L’ideale della libertà è senz’altro quello più celebrato e sbandierato dalla modernità, tanto che Benedetto Croce ha potuto parlare di «religione della libertà» come cifra riassuntiva della storia dell’Occidente moderno. La libertà è retoricamente esaltata, proclamata enfaticamente come principio e compimento delle aspirazioni del soggetto moderno, destino inalienabile dell’odierna società democratica ovvero, per l’appunto, liberale.
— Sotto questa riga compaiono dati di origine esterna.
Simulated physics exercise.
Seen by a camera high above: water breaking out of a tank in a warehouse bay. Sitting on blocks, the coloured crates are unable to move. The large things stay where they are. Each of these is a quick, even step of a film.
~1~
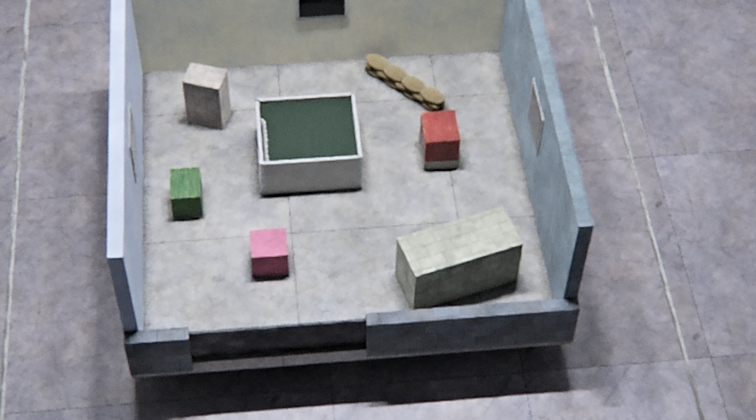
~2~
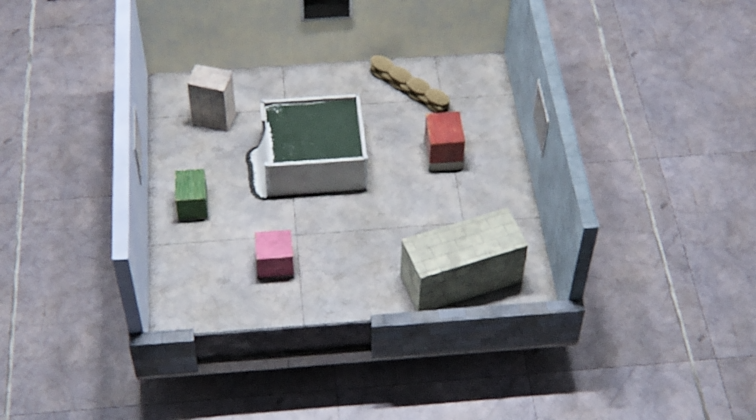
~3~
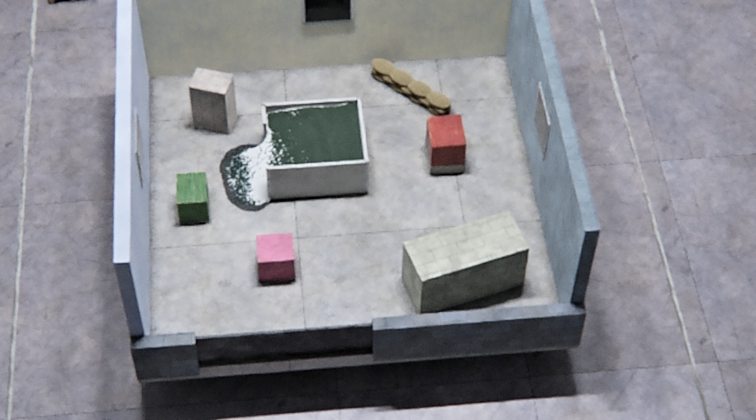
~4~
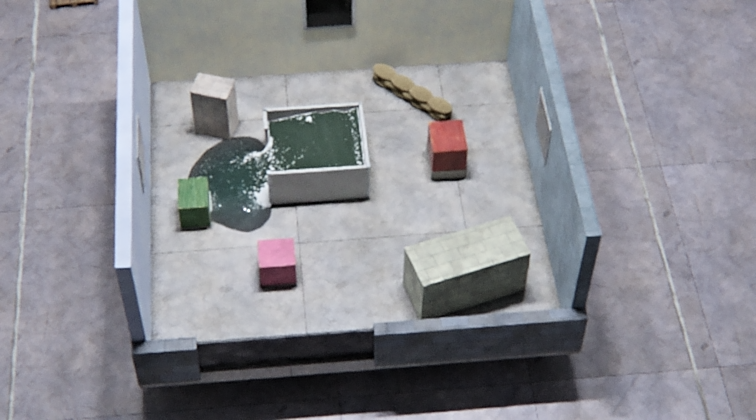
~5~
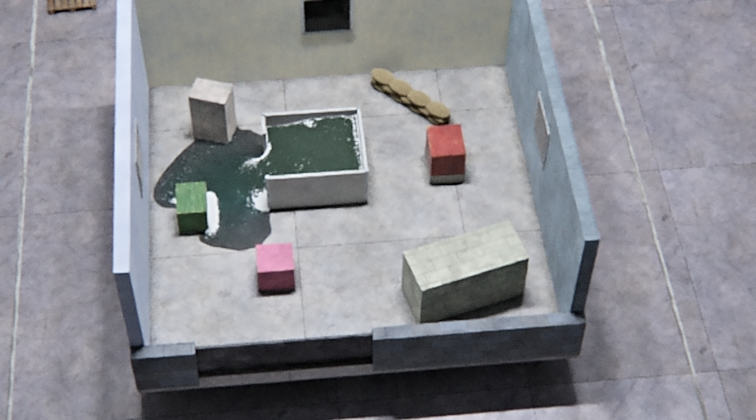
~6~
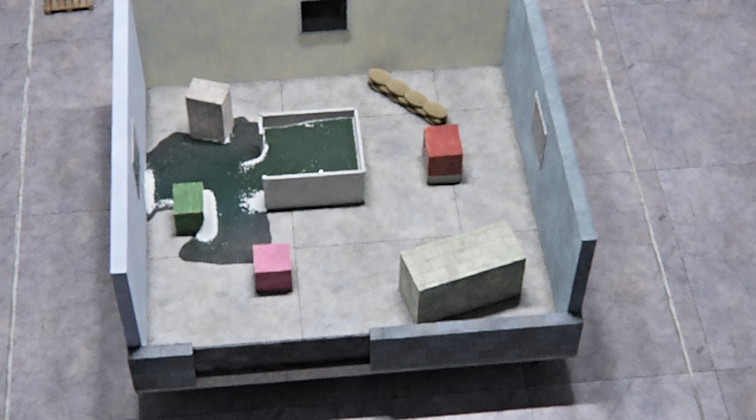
The clip opens on a white-walled tank of dark green water, whole and still among coloured crates in a walled bay. Water breaks out through the tank's left side, foaming white, and spreads leftward across the floor. It runs around the unmoving green crate and reaches the left wall.
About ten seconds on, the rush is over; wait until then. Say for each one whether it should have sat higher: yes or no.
Pink crate - yes; red crate - no; green crate - yes.
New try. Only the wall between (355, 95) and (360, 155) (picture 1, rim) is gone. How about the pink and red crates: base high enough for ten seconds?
The pink crate is flooded and the red crate is flooded.
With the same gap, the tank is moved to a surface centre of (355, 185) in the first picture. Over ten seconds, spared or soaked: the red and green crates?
For the red crate, it is missed; for the green crate, it is overrun.
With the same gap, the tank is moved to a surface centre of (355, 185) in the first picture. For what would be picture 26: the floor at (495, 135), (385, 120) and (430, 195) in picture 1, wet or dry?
First unwetted; next unwetted; last unwetted.
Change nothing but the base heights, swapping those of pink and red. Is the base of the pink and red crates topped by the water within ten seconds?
The pink crate stays untouched, the red crate is drenched.
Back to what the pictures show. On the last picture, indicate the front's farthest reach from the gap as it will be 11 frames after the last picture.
Near (148, 370).
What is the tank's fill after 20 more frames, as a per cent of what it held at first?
Roughly 24 per cent.
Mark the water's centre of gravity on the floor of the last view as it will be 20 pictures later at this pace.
Around pixel (236, 206).
A moment on, water covers 20 % of the floor; the pink crate water round its plinth, the red crate not reached, the green crate water round its plinth.
Next, water covers 30 % of the floor; the pink crate water round its plinth, the red crate not reached, the green crate water round its plinth.
Then, water covers 45 % of the floor; the pink crate water round its plinth, the red crate not reached, the green crate water round its plinth.
Later, water covers 75 % of the floor; the pink crate water round its plinth, the red crate water round its plinth, the green crate water round its plinth.
In the end, water covers 95 % of the floor; the pink crate was topped, the red crate stayed above the water, the green crate was topped.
Secondo Angelini, però, l’inflazione retorica intorno all’ideale della libertà è direttamente proporzionale alla sua estenuazione effettiva. È quello che il teologo milanese – nel suo ultimo brillante saggio pubblicato nella collana Biblioteca di teologia contemporanea della Queriniana – definisce come il «passaggio dalla libertà singolare alle libertà al plurale» (p. 6). La proliferazione delle libertà al plurale è quella degli infiniti diritti soggettivi, della sottrazione a ogni tipo di vincolo, della sempre più rivendicata possibilità di esperimentarsi e di ricominciare. Insomma: le libertà al plurale consistono in libertà negative, definite rispetto a obblighi che progressivamente si rifiutano e si abbandonano: libertà come immunità, liberazione da ogni munus. La libertà è a rischio, come afferma il titolo del saggio, proprio perché viene pensata e di fatto esperita in questo senso plurale, nella forma cioè che assume nella coscienza dell’occidente liberale.
Occorre quindi tornare a pensare l’idea di libertà, al di là delle sue declinazioni concettuali piuttosto deludenti. Se è vero quello che Hegel affermava – e cioè che l’idea di libertà è entrata nel mondo ad opera del cristianesimo – bisogna tornare alle radici bibliche. Qui si dispone di un’idea di libertà alternativa a quella dominante: l’idea di libertà al singolare, che si riferisce «a una sovranità del soggetto agente sul proprio agire tale da consentirgli di disporre, mediante il proprio agire, addirittura di se stesso» (p. 6). Proprio a partire da questa contrapposizione Angelini struttura il proprio saggio, mostrando anzitutto il contributo che il cristianesimo ha offerto al sorgere dell’idea di libertà e, quindi, illustrando la distanza abissale che separa quell’idea rispetto a quella oggi apprezzata, ma che appare sempre più in crisi (cf. 21).
Riscoprire le radici bibliche dell’idea di libertà non significa però fermarsi a un’esegesi di scuola o appellarsi enfaticamente alla libertà dello Spirito. Significa invece – è la tesi fondamentale della proposta teologico-morale di Angelini – ripensare radicalmente l’identità del soggetto umano e la qualità del suo agire. L’uomo e il suo agire appaiono essenzialmente in debito verso un’origine: solo assumendo pienamente il compito di rispondere ad essa l’uomo si può davvero trovare. È nel «dramma» della sua vicenda che l’uomo scopre ed esercita la libertà, che non è affatto da pensare come una sorta di disposizione naturale (in tal senso va ben distinta dal libero arbitrio), ma come la possibilità, mediante l’agire, di volere davvero e quindi di disporre autenticamente di se stessi. La tesi appare provocatoria, perché scardina convinzioni diffuse e date per assodate: essa infatti implica quali corollari, solo per fare qualche esempio, la reciproca complementarietà di grazia e di libertà, la possibilità di comprendere il volere solo alla luce dell’obbedienza al dovere, la necessità del riferimento teologico per cogliere adeguatamente la natura dell’agire dell’uomo.
Non vi è dubbio che il testo di Angelini donne à penser, come direbbe Ricoeur. In particolare dovrebbe far riflettere il soggetto moderno, che riposa tranquillo sulle sue “conquiste di libertà” inquietandolo con una domanda radicale: è possibile promettere? Solo se si risponde affermativamente è possibile un’autentica libertà. Solo se posso disporre di me stesso pienamente, accettando di rispondere per sempre e davanti a tutti di quanto prometto, sono veramente libero. Infatti, ci ricorda Angelini con una pregnante definizione sintetica, «la libertà consiste non nella possibilità di far quel che si vuole, ma nella possibilità di volere davvero quel che si fa» (p. 24).
Giuseppe Angelini, La libertà a rischio. Le idee moderne e le radici bibliche, Queriniana, Brescia 2017.